For the most part, the bedroom in my childhood home is similar to what it was when I left approximately 15 or so years ago. I don’t set foot in it often, but when I do, it’s like stepping back in time—particularly when I pull the closet doors open. Behind those bifold doors hangs a variety of clothing and outfits that didn’t make the transition from my former life to the one I live now. Soccer jerseys, old work uniforms, my high school graduation robe, and so on. Blessed with a high metabolism, I’m sure I could still fit in them, yet I no longer wear them. Why?
Because those articles of clothing no longer reflect who I am.
So it is in Christ.
In Colossians 3, Paul writes to the church in Colossae, charging them to “put off the old self,” referring to the sinful attitudes and actions that marked their former lives. But when you take something off, you have to put something back on. Paul knows this, and that’s why he challenges the Colossians to “put on the new self, which is being renewed in knowledge after the image of its creator” (v. 10).
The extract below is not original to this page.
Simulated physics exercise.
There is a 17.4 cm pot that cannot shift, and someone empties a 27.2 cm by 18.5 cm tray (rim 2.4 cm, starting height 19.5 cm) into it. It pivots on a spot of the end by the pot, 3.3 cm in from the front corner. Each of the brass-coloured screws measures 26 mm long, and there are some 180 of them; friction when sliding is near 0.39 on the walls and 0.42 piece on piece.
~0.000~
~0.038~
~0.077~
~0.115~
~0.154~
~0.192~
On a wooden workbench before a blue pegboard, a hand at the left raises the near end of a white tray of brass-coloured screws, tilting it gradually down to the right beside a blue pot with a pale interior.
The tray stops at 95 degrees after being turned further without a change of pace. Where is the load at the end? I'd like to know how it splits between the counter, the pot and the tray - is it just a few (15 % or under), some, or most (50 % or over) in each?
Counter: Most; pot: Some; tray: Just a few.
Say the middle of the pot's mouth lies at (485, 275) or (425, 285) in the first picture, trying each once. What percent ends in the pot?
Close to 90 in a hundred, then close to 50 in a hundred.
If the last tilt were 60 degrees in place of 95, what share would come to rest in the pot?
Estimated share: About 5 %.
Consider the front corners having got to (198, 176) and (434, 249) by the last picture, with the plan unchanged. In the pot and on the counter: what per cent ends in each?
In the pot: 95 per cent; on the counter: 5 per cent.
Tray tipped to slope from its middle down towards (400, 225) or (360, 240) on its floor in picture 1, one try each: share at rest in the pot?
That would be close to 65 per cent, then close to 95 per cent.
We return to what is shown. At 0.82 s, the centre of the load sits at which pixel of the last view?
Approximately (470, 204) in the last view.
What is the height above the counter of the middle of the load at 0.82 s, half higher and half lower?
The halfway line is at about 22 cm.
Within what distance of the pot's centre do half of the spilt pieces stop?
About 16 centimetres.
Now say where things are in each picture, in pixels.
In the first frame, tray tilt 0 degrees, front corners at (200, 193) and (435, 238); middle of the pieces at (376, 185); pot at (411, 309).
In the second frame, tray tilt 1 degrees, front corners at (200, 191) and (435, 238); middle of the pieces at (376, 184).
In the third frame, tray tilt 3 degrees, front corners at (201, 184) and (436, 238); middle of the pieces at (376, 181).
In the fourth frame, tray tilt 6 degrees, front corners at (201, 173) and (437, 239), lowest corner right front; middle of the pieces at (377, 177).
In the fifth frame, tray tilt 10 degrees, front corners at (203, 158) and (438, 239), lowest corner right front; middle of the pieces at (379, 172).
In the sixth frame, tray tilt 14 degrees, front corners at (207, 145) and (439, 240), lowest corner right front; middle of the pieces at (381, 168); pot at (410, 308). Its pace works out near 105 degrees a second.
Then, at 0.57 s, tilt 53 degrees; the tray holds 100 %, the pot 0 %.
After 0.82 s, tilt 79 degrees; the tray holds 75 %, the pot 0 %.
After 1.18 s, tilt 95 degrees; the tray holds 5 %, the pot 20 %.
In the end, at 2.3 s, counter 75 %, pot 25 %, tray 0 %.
In Christ, God has provided us with new clothing, some “fresh drip” as the kids say these days (that was really uncomfortable, wasn’t it?). Compassion, kindness, humility, meekness, patience, love (v. 12-14)—all these outfits and more are made available to those that are “hidden with Christ” (v. 3). We don’t have to go shopping for them—they are already ours through the power and presence of the Holy Spirit.
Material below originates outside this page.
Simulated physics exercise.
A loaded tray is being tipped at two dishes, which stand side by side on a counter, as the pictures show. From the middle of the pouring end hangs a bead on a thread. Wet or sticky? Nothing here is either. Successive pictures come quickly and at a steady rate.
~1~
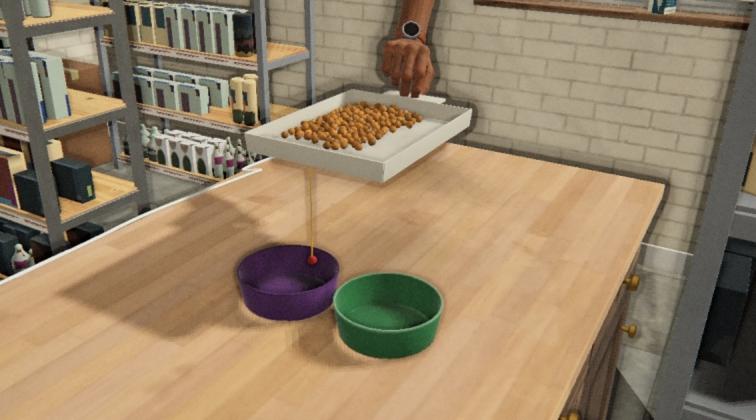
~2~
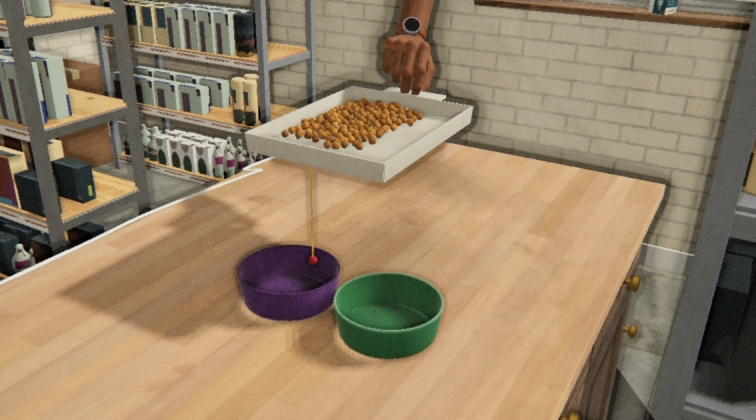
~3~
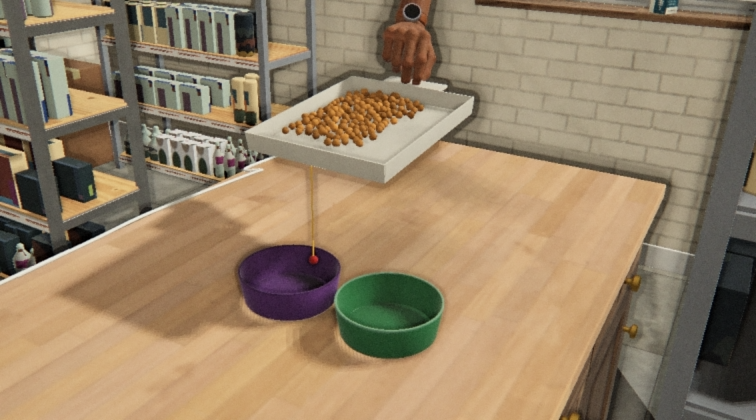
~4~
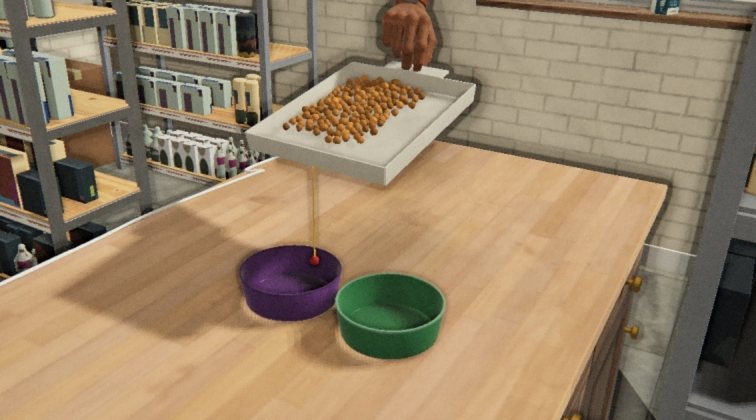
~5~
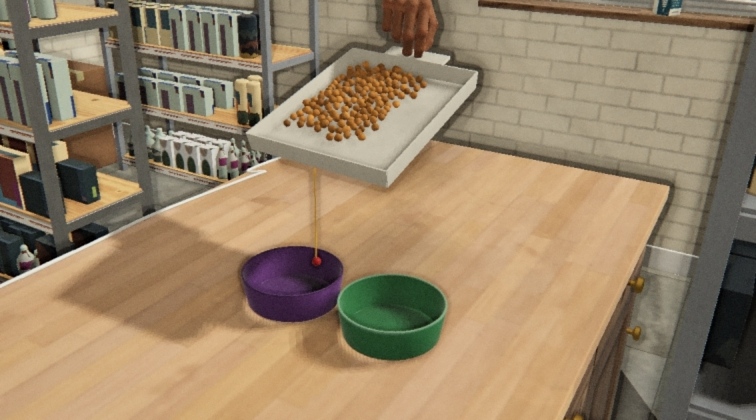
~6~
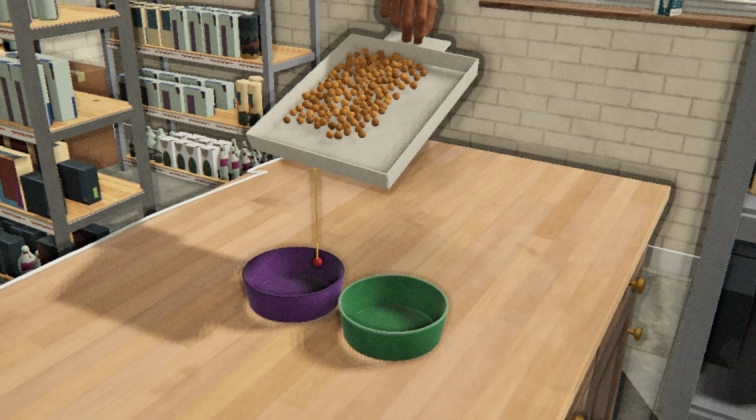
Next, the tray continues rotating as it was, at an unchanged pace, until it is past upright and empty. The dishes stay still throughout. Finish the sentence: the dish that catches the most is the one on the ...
... right.
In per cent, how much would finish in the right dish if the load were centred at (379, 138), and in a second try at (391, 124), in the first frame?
You'd get 30 % the first time and 30 % the second.
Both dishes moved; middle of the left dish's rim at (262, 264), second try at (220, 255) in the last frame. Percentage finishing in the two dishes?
Around 50 per cent for the first position, around 40 per cent for the second.
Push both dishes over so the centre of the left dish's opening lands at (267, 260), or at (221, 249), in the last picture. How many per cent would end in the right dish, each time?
Trial 1 near 40 percent, trial 2 near 30 percent.
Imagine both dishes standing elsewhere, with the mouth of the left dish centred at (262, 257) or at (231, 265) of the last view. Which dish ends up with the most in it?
The rightmost dish, then the rightmost dish.
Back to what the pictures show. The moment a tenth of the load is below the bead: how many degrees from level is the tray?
90° or so.
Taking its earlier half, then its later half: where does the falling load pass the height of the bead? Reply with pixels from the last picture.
About (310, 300) to begin with, then about (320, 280).
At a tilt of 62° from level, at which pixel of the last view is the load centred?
Around (329, 142).
Soon, tray tipped steeply; nearly all on the tray; a stray few in the air.
A while on, tray tipped right over; most on the tray; a stray few in the right dish; a small part outside both; a stray few in the air.
Towards the end, tray tipped past a quarter turn; about a quarter in the right dish; a small part in the left dish; about half outside both; a stray few in the air.
Finally, tray tipped past a quarter turn; about a quarter in the right dish; a small part in the left dish; about two thirds outside both.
Nevertheless, every morning we’re tempted to go back to our former wardrobes and put on those musty but familiar old outfits—sexual immorality, impurity, covetousness, idolatry, etc. (v. 5). Let us remember that we are “being renewed”—while there are days that it seems like the old self might still fit, let’s leave the old self to hang in the back corner of the closet. It’s not who we are anymore.